I don't live in the US, so no point speculating about what I would do in this scenario. But I really do understand and sympathize with those who feel that going to fight this particular war would be like committing murder to them, and to save their sanity they would have to leave the US before the draft. I could not kill innocent children in a foreign land for a cause I didn't believe in, no matter how patriotic I was.

Exactly! Well said U2. :thumbsup2

I'm not oppose to all war by any means. I'm sure that if another situation like WW2 came up my daughter would be willing to do her part. But she strongly disagrees with Iraq and sees it as wrong on so many levels. To fight in that war would be to turn her back on herself and her beliefs, and that is not acceptable.
 
There were plenty of Americans opposed to just about every war our country has been involved in, including our revolution for independence from England. War is not a popular thing, ever, but it doesn't just go away because we don't approve.
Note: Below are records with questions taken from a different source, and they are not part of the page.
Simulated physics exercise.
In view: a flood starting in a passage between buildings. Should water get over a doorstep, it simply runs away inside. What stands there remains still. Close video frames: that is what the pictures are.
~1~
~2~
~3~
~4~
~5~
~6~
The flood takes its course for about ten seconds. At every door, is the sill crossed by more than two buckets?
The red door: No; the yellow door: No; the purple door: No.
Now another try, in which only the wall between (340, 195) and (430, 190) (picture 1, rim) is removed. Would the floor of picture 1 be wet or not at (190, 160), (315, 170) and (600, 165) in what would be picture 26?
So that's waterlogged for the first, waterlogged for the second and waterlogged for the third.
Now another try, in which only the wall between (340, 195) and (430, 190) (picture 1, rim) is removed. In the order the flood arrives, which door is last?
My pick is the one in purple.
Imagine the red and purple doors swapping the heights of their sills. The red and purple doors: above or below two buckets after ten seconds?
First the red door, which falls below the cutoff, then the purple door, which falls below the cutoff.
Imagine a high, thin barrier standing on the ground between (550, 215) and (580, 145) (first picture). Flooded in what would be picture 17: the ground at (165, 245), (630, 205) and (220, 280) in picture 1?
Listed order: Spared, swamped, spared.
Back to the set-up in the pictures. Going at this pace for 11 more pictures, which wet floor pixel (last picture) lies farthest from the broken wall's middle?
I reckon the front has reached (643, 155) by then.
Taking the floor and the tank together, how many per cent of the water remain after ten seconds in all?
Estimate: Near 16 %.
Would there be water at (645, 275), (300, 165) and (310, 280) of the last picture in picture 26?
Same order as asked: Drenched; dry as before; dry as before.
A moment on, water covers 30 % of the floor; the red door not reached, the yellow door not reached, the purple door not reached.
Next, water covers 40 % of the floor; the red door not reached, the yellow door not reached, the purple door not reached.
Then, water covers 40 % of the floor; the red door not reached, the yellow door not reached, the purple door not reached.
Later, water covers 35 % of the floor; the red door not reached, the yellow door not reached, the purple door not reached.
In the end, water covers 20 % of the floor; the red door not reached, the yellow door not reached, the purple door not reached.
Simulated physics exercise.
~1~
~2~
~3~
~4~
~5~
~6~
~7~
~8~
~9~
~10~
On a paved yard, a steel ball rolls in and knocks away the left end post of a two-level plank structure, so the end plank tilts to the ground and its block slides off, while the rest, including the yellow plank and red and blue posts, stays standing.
Unfortunately, most Americans get their information on these wars from the media that sleeps with the enemy. There's a lot more to it than they want us to know. I'm not saying mistakes aren't being made and shouldn't be corrected, but sticking our heads in the sand leaves another part of our anatomy fully exposed.

Yes, our military is losing people in Iraq and Afganistan, but nowhere as many lives as are lost on out highways right here at home. So where is is safer?
 
manning said:
Hope your leaving soon!!!!! Why wait for the draft. It's a shame everyone wants freedom, but everyone don't want to fight for it.

Those guys we are fighting are down right ugly. The smarter thing to do is get off this foreign oil dependency. Do that and we don't have to worry about where to get it and by not buying their oil you vastly reduce their ability to fund what they are doing.

You do realize that most of the oil used by Americans comes from Canada and not from the Middle East, don't you? You also realize that George W. Bush considers Canadian oil to be "domestic" -- don't you?
 
shortbun said:
Actually, Canada does have an application for citizenship they will happily send with qualifications and all.

And those qualifications will tell the hapless applicant that Canada is really only interested in economic immigrants.
 
GeorgeG said:
There were plenty of Americans opposed to just about every war our country has been involved in, including our revolution for independence from England. War is not a popular thing, ever, but it doesn't just go away because we don't approve.

Unfortunately, most Americans get their information on these wars from the media that sleeps with the enemy. There's a lot more to it than they want us to know. I'm not saying mistakes aren't being made and shouldn't be corrected, but sticking our heads in the sand leaves another part of our anatomy fully exposed.

Yes, our military is losing people in Iraq and Afganistan, but nowhere as many lives as are lost on out highways right here at home. So where is is safer?

Several points:

1) The war in Iraq was supported by a majority of the American people. The war became unpopular when the American people realized the intelligence had been cherrypicked and the WH was incompetent and had no plan.

2) The media was some of the biggest Bush cheerleaders when it came to the runup to the war. They didn't do their job and look beyond the rhetoric.

3) No one is sticking their heads in the sand. If they were, they'd still be supporting this war.

4) I'll take my chances driving down US 41 over a driving down a road in Baghdad anyday.
 
LuvDuke said:
2) The media was some of the biggest Bush cheerleaders when it came to the runup to the war. They didn't do their job and look beyond the rhetoric.

Not that I recall. The media didn't like GWB from the get go when he was "selected" in 2000.
 
Charade said:
Not that I recall. The media didn't like GWB from the get go when he was "selected" in 2000.
Actually, a study was conducted that concluded he had been given favorable representation in the media, compared to Gore.
 
Charade said:
Not that I recall. The media didn't like GWB from the get go when he was "selected" in 2000.

Really? So how many domestic news outlets went beyond the Bush rhetoric and seriously looked at "his case for war"? Didn't the NYT report, via Judy Miller, the story exactly as told to her by people in the Bush administration without ever checking the facts?

You're trying to rewrite history and that history is only 4 years old.